Renato è andato a teatro con la moglie e la figlia per celebrare, ancora una volta, una tragedia annunciata di cui lui è stato testimone quando aveva 22 anni e fu mandato sui luoghi del disastro insieme a tanti altri giovani che stavano facendo la leva militare. Ancora una volta perché Renato in quei luoghi è tornato tantissime volte, riportando i suoi occhi e il suo cuore a rendere omaggio alle 1910 persone che persero la vita in 4 minuti. Un cuore ancora sanguinante, quello di quel ragazzo oggi nonno di quattro nipoti.
Sono passati 60 anni ma la sera del 9 ottobre del 1963 Renato se la ricorderà per sempre. Il suo racconto: “Erano le 11, me lo ricordo benissimo e suonò l’allarme. Io ero nel 182° Reggimento Garibaldi. Non era un’esercitazione ci dovevamo spostare. Lungo la strada venimmo a sapere di qualcosa che era accaduto in una diga, ma niente di più. Impiegammo circa un’ora e nel tratto di strada che facemmo sui camion dell’Esercito, incontrammo auto con gente che gridava. Ancora non riuscivamo a capire. Fu quando attraversammo il Piave che la situazione ci si presentò davanti in tutta la sua tragicità: il fiume portava giù di tutto. Quando arrivammo nei luoghi colpiti dall’onda anomala vedemmo cose che è difficile raccontare”.
Renato si ferma, con la mano stringe quella della moglie che gli sta accanto per aiutarlo a raccontare, ancora una volta, mentre gli occhi non contengono le lacrime. Un imprenditore, un uomo fortissimo che si piega al dolore del ricordo.
Renato riprende il racconto: “La prima scena che mi si parò davanti e che non è più andata via dalla mia mente è quella di un padre disperato che teneva tra le braccia il suo bambino a cui la furia dell’acqua aveva tolto tutto, la vita e i vestiti. Poi il cimitero. Le tombe erano state devastate, come le casse e i morti che riposavano lì erano stati scaraventati nel fiume insieme a tutto il resto.

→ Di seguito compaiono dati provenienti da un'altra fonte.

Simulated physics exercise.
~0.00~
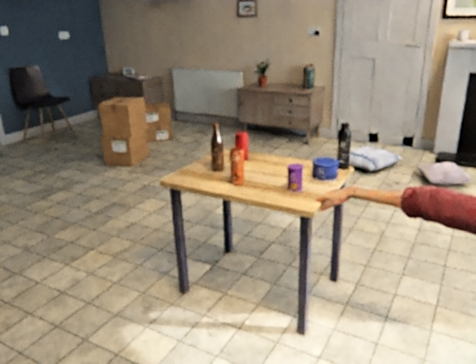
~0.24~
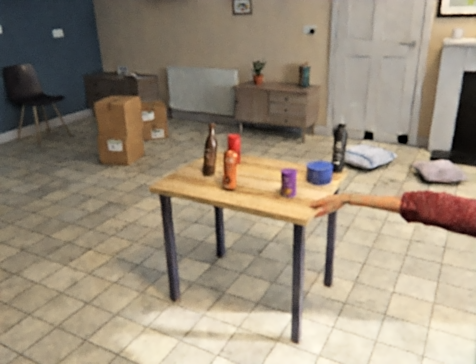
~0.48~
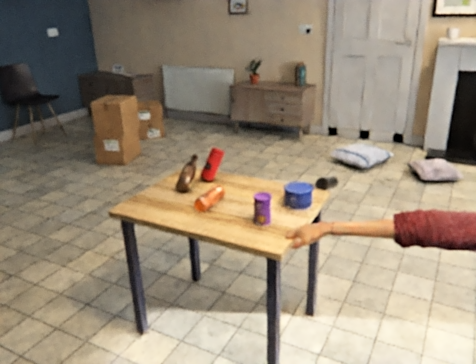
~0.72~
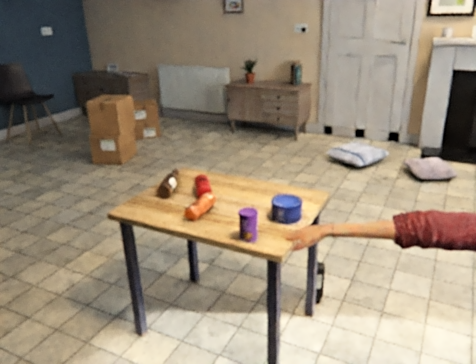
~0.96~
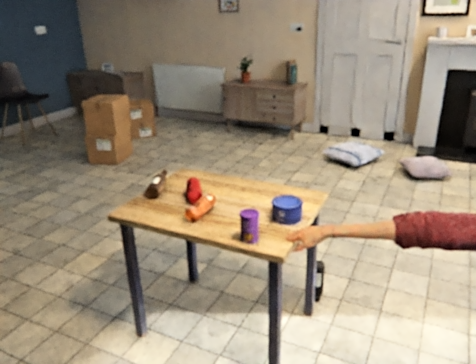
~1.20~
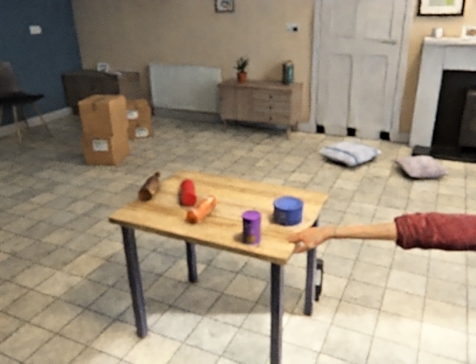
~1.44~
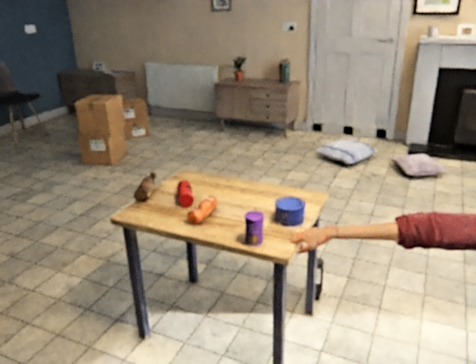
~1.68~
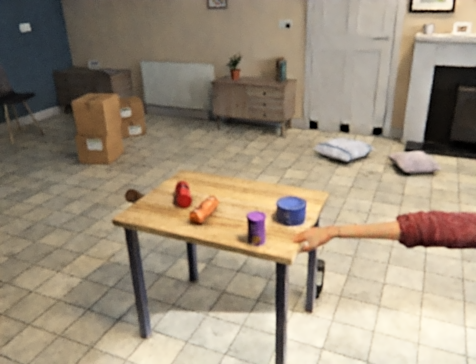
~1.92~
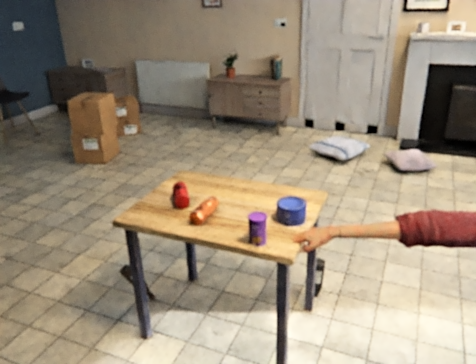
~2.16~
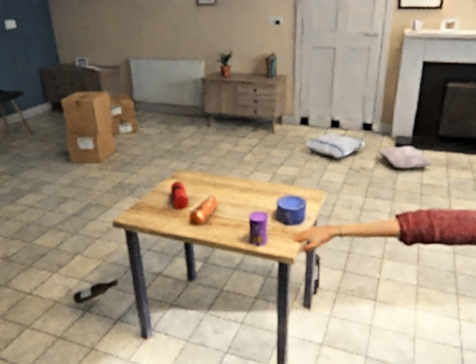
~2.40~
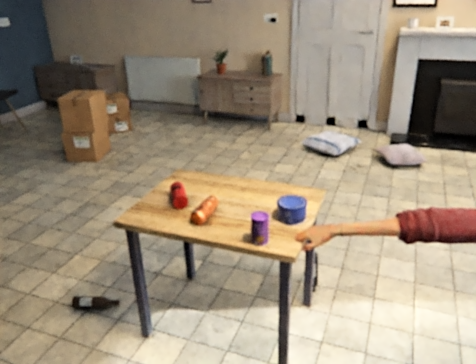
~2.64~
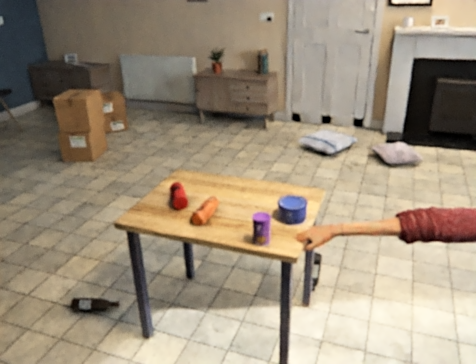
A hand reaching from a red sleeve at the right grips the corner of a small wooden table in a tiled room, seen from slightly above. On it stand a brown bottle, a red jar and an orange can toward the left, with a purple tin, a blue tub and a black bottle toward the right. The table jerks toward the viewer, and both bottles, the jar and the can topple. The black bottle drops off the back, then the brown bottle rolls off the left edge onto the floor. The jar and can lie on the tabletop, while the tin and tub stay upright.
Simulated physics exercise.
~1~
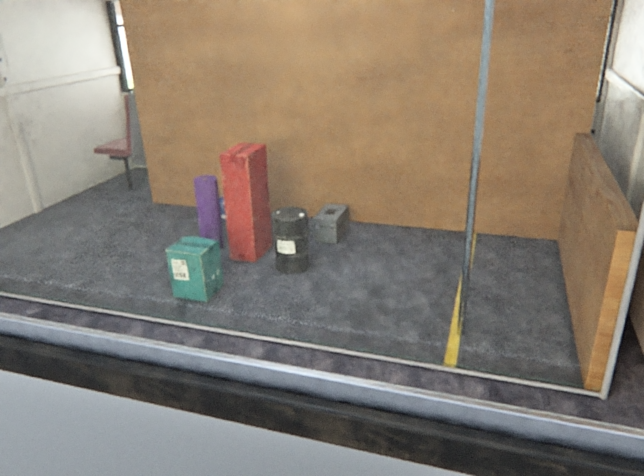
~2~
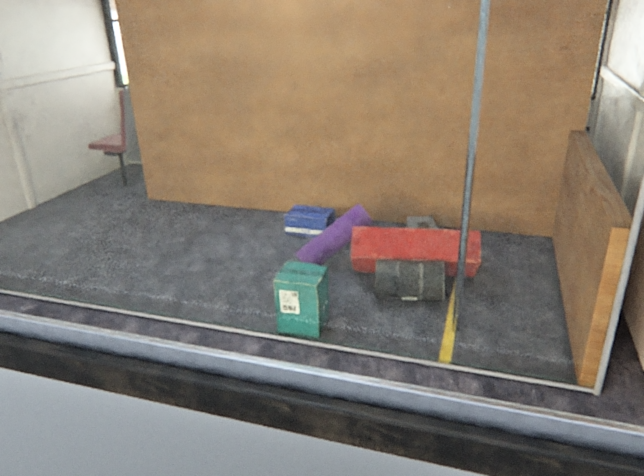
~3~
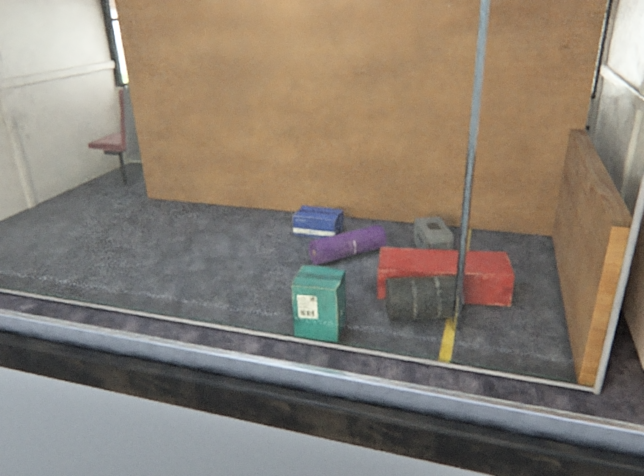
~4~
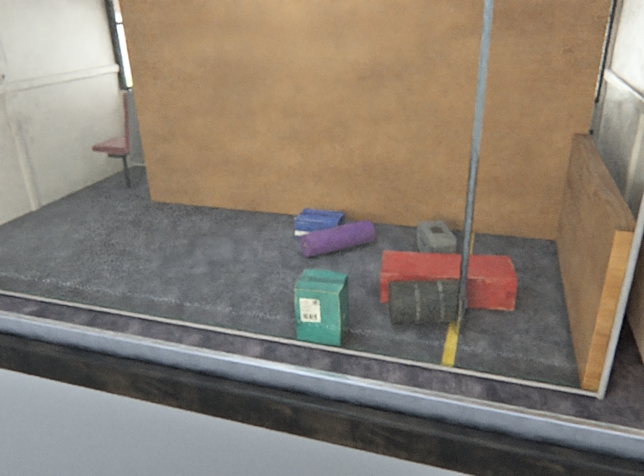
Red tall box toppling rightward with a black drum and purple roll as loose cargo slides, all settling on a grey floor.
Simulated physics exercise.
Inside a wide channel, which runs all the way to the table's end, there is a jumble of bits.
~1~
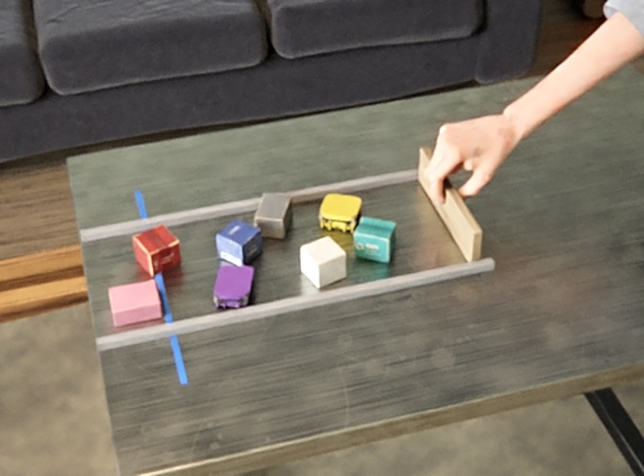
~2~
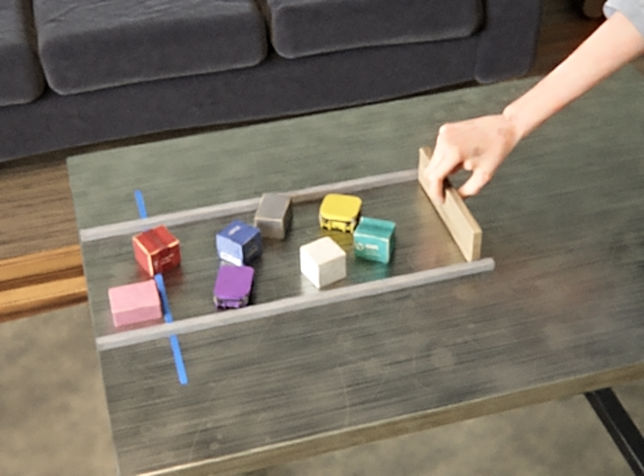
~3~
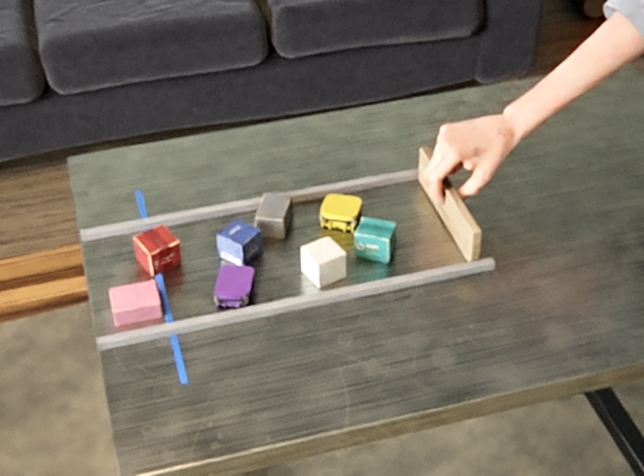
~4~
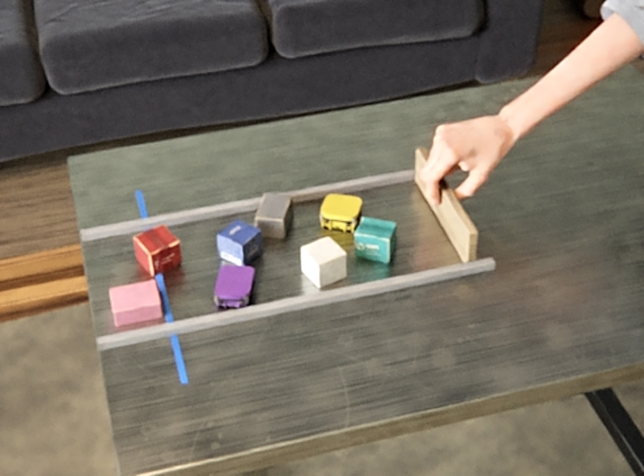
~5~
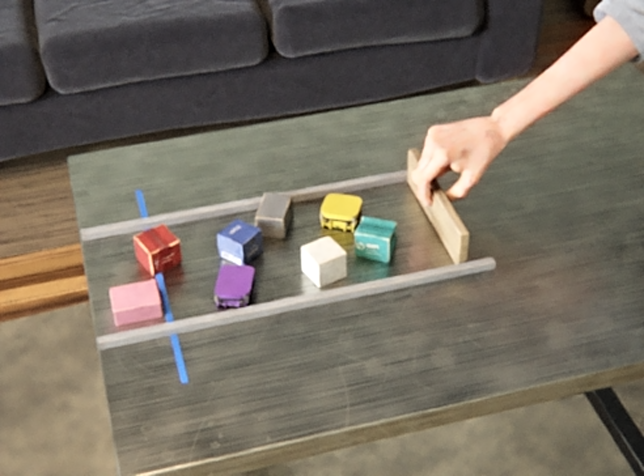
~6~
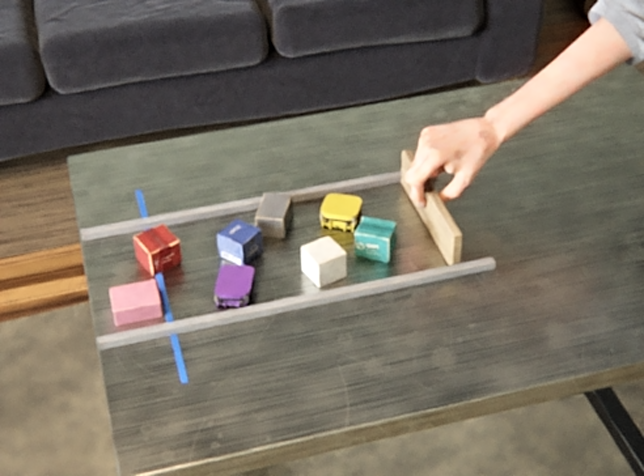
To begin with, a hand holds a wooden board upright at the right of a channel between two grey rails on a table, with eight small coloured blocks and toy-like pieces lying still near blue tape and beyond. The hand then slides the board slightly left, touching none of them.
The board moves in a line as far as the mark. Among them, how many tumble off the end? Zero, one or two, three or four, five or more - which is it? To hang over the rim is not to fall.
Answer: One or two.
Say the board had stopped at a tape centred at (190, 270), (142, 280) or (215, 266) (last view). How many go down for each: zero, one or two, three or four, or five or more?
Results per position - zero / 1 or 2 / none.
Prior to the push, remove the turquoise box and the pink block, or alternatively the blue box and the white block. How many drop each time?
1 in the first case and 1 in the second.
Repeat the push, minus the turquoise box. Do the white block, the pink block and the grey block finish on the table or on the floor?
White block: Still up; pink block: Down; grey block: Still up.
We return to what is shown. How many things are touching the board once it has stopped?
3 are in contact with it.
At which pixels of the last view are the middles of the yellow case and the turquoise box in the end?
Yellow case at about (131, 255), turquoise box at about (136, 275).
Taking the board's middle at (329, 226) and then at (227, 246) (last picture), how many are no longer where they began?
In order, the tallies are 4 and 7.
A little later, none off yet; pink block at rest near (136, 302); red box at rest near (158, 249); purple case at rest near (235, 288).
Next, none off yet; pink block at rest near (136, 302); red box moving near (151, 250); purple case shifted about its own width near (207, 297).
When it is over, the number that fall off is one or two; down, red box and pink block.
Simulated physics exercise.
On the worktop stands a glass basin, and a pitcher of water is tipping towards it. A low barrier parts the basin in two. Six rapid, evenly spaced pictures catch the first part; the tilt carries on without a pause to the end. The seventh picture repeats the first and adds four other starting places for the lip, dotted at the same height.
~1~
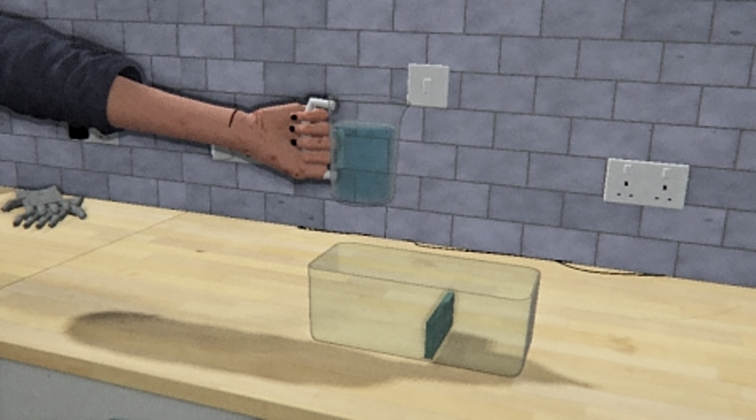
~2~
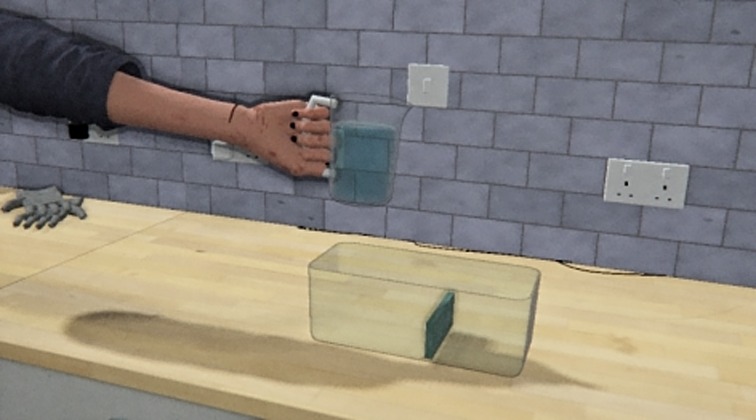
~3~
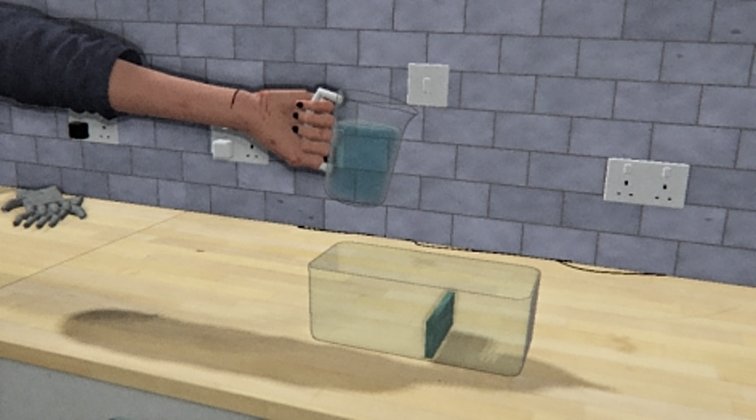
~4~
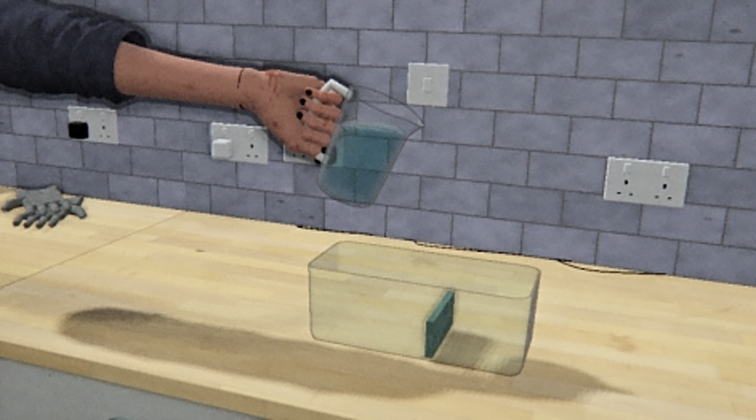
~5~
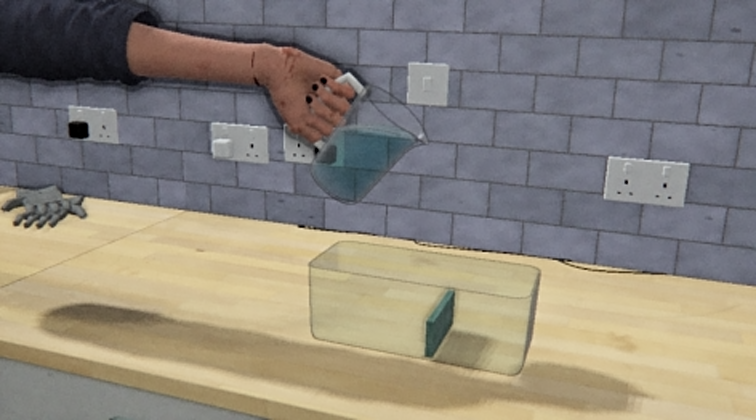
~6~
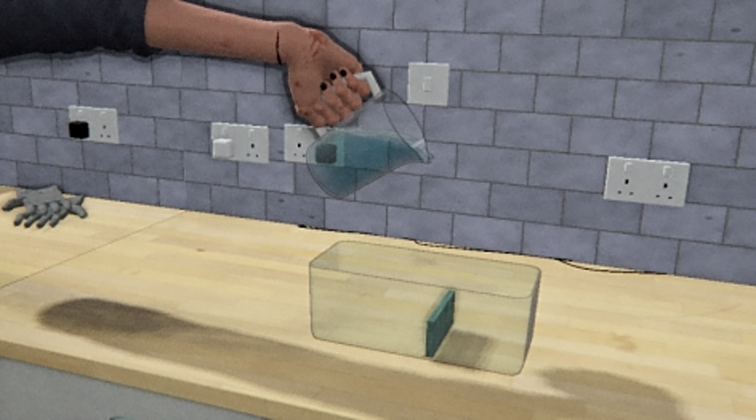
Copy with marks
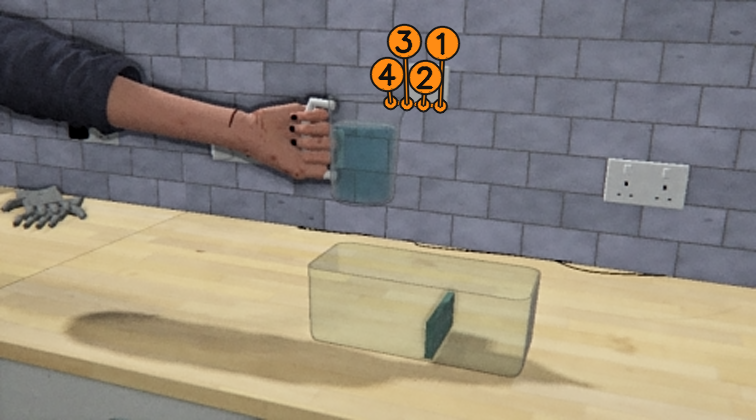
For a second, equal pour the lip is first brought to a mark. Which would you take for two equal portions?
Place 4 does it best.
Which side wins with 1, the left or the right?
The right side.
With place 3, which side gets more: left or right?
The right one.
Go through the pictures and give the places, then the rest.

Ricordo il campanile, in piedi, come un eroe fiero che assiste alla devastazione e piange i suoi figli. Noi militari lavorammo senza sosta per tanti giorni tra macerie, acqua e pianti. Dormivamo poco. Io dormivo nel cassone di un camion tra le zappe che utilizzavamo per fare il nostro dovere. Per tirarci su, per farci andare avanti, ricordo ci davano grappa a volontà. Come se quella potesse salvarci da quello che avevamo visto, sentito. No, non era possibile”.
Renato mostra l’Attestato di Benemerenza che gli fu riconosciuto come a tanti altri giovani dal Ministero della Difesa. A un certo punto in questo attestato si trova scritto “riaprirono le strade, gettarono i ponti, donarono ai superstiti il conforto di una assistenza fraterna, fiorita d’amore”.
Roberto è tornato in quei luoghi per tantissime volte nella sua vita, anche in viaggio di nozze passò di lì e l’ultima è in questa lunga Estate. Erto e Casso, in provincia di Pordenone, in Friuli Venezia Giulia sono un luogo che per lui significa tanto. A 83 anni ricorda tutto nei minimi particolari, ha voglia di portare testimonianza, di ricordare quelle 1910 persone che furono trascinate via dall’acqua, ma prima ancora da una valutazione scellerata dell’uomo.